En el mar de la vida, surfeamos las olas de nuestras relaciones, y en esa marejada, el amor se convierte en el velero que da coherencia y color a nuestra existencia.
Pero no cualquier amor, sino aquel que merece el título de saludable, un amor que se practica con la destreza de un artesano consciente. Ya hemos recorrido caminos suficientes para comprender que la simplicidad es la esencia de la armonía. Un amor que no necesita malabares para sortear las dificultades que la vida inevitablemente nos presenta.
El amor surge en el contacto con la extrañeza del otro, no en proyectar en el otro lo que yo necesito que el otro sea para mi propia tranquilidad. Porque si el amor termina siendo eso, eso no es amor. Los que piensan que el amor tiene que ver con uno y no con el otro se apropian de un sentido del amor que proviene de los ramalazos de un ego no transformado.
Dando así como resultado el mayor de nuestros errores egoístas, convertir una pasión tan noble como el enamoramiento en una necesidad carcelaria para nosotros mismos y los otros.
A poco que nos sentimos enamorados transformamos la admiración que surge de manera natural por el artificio de la posesión de lo que el otro debe ser para mi ideal de pareja. No dando lugar a tener mucho contacto con el otro diferente, no dejando espacio a la libertad que impulsa el amor, agotando el deseo por carencias satisfechas, estrangulando el desarrollo de los corazones por no respetar las diferentes razones.
El amor es simplemente entrega
Si en el amor importa más el otro hay entrega. Si vas a favor de ti mismo en nombre del amor lo que haces es negocio interesado. Por eso, cuando uno ama la prioridad la tiene el otro. El amor es retirarme para que el otro sea. Es el deseo de acompañar al ser amado para que pueda llegar a ser lo que está llamado a ser.
No albergamos exigencias desmedidas, solo anhelamos la transformación que emana de un amor tan sencillo como profundo. No pedimos la perfección, pues sabemos que la imperfección es el terreno fértil donde crece el crecimiento mutuo. Pero sí anhelamos la voluntad constante de perfeccionar, de aprender y evolucionar juntos.
Que cada desafío sea una oportunidad para fortalecernos, y cada logro, un motivo para celebrar. Que sea eterno en su esencia, aunque no en su forma. Que perdure más allá de las estaciones cambiantes de la vida, resistiendo las tormentas que intenten desgastar su esencia.
Un amor que, como el buen vino, mejora con el tiempo, enriqueciéndose con las experiencias compartidas.
La primera tarea es templar la voracidad inherente, esa que devora a los demás y a uno mismo en el proceso de enamorarse como enajenación mental transitoria.
Que sea un amor que nutra en lugar de consumir, que construya en lugar de destruir.

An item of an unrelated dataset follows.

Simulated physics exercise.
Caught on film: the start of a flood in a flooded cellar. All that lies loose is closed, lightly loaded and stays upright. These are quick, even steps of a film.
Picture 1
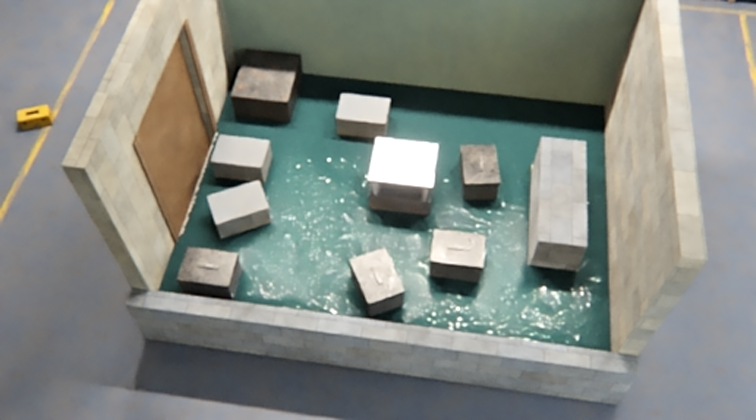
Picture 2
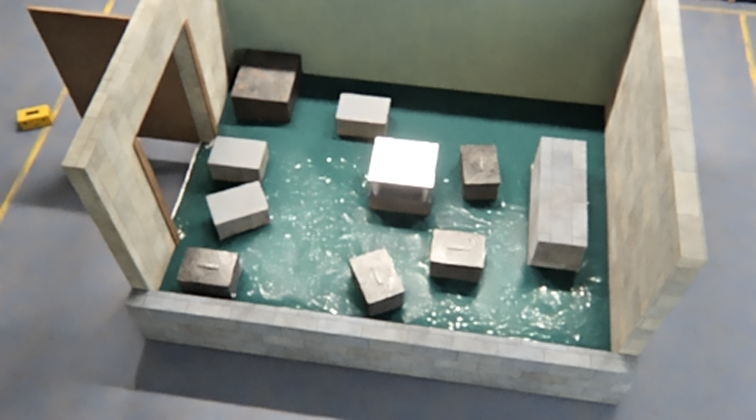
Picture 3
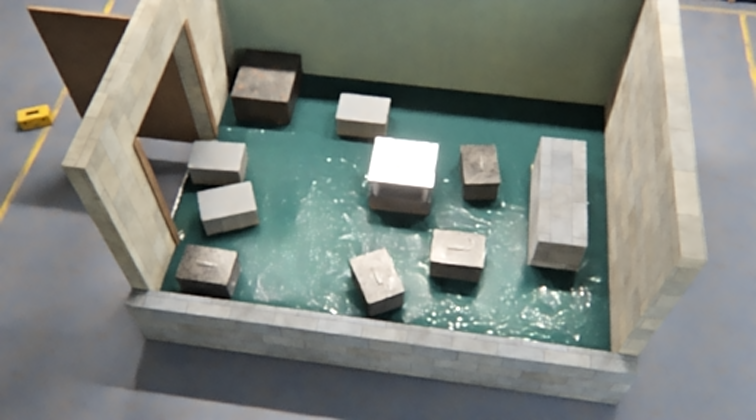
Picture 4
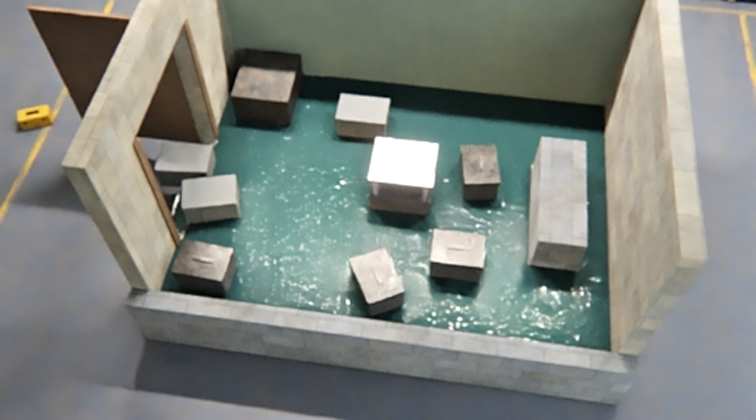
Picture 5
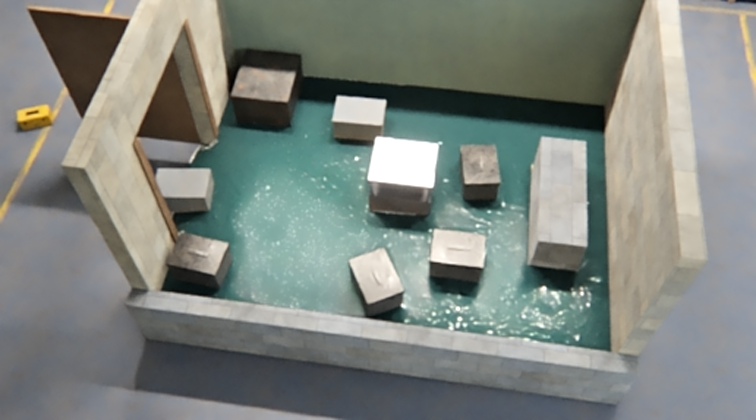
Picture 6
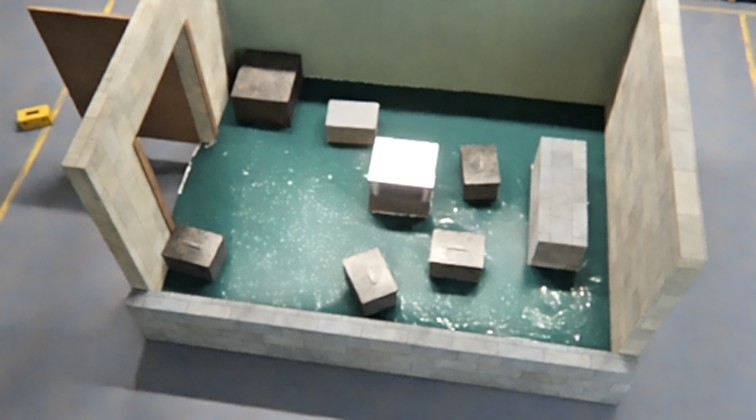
A pale stone-walled room, flooded with green water, is seen from a high, steady viewpoint above its low front wall. Grey and whitish boxes sit across the water, with a dark brown one in the back left corner and a brown door in the left wall. The door swings outward, two pale boxes slip out through the opening one after the other, and the front-left, back and front-middle boxes drift slightly left.
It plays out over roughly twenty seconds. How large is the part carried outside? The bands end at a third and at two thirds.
Share: Two thirds or above.
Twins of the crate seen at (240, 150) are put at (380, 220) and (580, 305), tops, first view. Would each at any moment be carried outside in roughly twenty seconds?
In that order: Washed out, still in.
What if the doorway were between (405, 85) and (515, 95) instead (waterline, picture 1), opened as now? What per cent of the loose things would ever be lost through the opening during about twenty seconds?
Close to 60 %.
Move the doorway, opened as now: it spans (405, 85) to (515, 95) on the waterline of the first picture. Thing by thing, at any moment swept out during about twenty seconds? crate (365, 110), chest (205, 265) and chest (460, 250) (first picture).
One after the other: Through, left behind, out.
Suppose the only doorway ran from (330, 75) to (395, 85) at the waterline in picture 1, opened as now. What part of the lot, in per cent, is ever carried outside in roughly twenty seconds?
I make it 60 per cent.
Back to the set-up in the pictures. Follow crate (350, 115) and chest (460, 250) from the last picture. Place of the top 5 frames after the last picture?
Near (289, 135) and (400, 248).
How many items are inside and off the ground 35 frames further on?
I count 1.
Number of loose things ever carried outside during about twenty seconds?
The number is 6.
A moment on, 3 of 7 are out; 4 afloat.
Next, 5 of 7 are out; 2 afloat.
Later, 6 of 7 are out; 1 afloat.
In the end, 6 of 7 are out; 1 afloat.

Que sea un amor que no juzgue, no reproche y no nos quiera hacer cambiar. Que sea un amor que navegue en el respeto, la empatía y la compasión por la vulnerabilidad propia y ajena.

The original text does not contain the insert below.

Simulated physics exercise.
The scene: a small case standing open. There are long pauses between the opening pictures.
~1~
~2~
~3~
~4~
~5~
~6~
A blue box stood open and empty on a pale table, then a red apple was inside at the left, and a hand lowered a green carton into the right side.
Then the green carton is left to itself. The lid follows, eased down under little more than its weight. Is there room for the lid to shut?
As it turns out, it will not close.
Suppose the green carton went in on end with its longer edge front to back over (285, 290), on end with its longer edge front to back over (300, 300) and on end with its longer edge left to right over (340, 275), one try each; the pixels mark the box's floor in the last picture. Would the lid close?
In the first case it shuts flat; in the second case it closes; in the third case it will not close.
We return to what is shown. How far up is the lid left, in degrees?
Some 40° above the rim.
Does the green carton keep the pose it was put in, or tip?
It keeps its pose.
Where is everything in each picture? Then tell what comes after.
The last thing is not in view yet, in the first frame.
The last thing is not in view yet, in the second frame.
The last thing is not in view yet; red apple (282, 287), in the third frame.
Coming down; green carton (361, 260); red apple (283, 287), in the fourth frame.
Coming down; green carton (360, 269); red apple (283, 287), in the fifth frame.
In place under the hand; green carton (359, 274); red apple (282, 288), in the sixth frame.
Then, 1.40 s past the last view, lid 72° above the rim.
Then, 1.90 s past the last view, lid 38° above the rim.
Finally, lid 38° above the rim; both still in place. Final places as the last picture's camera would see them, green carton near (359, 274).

Que el pasado, lejos de ser una carga, sea un aliado, una guía que nos enseñe las lecciones necesarias para forjar un futuro más fuerte juntos. Y así, con esa sabiduría adquirida, dar la bienvenida al presente con los brazos abiertos, sabiendo que el amor es una práctica diaria.
En resumen, construyamos un amor saludable, simple pero profundo, capaz de superar los desafíos sin artificios. No busquemos la perfección, sino la voluntad constante de perfeccionar y transformarnos juntos, aspirando a una conexión eterna en su esencia e impermanencia.
No permitamos que el amor chiflado, caprichoso e inestable, entre en nuestro santuario.
Rechacemos la extravagancia de la sinceridad y la inestabilidad de la autenticidad; practicando la vulnerabilidad, la flexibilidad y la conciencia diaria, aspirando a iluminar nuestras vidas con la luz suave de un amor saludable.
Porque, al final del día, no pedimos más que un amor que nos haga mejores personas, que ilumine nuestras vidas con la pasión, la comprensión y la aceptación de una existencia que se nos hace corta. Porque en la vida estaremos siempre diciendo adiós y eso no nos puede impedir lanzarnos a a-mar.
El miedo a morir, en verdad, es temor a vivir, a abrazar cada instante, a sentir y a fluir. Por eso recuerda, para tu último viaje, que en el mar se trata de a-mar sin ningún equipaje.
Si me amo, te amo. Y si te amo, me amo.
Prolongar la vida amando y mirando un infinito mar reflejado en los ojos.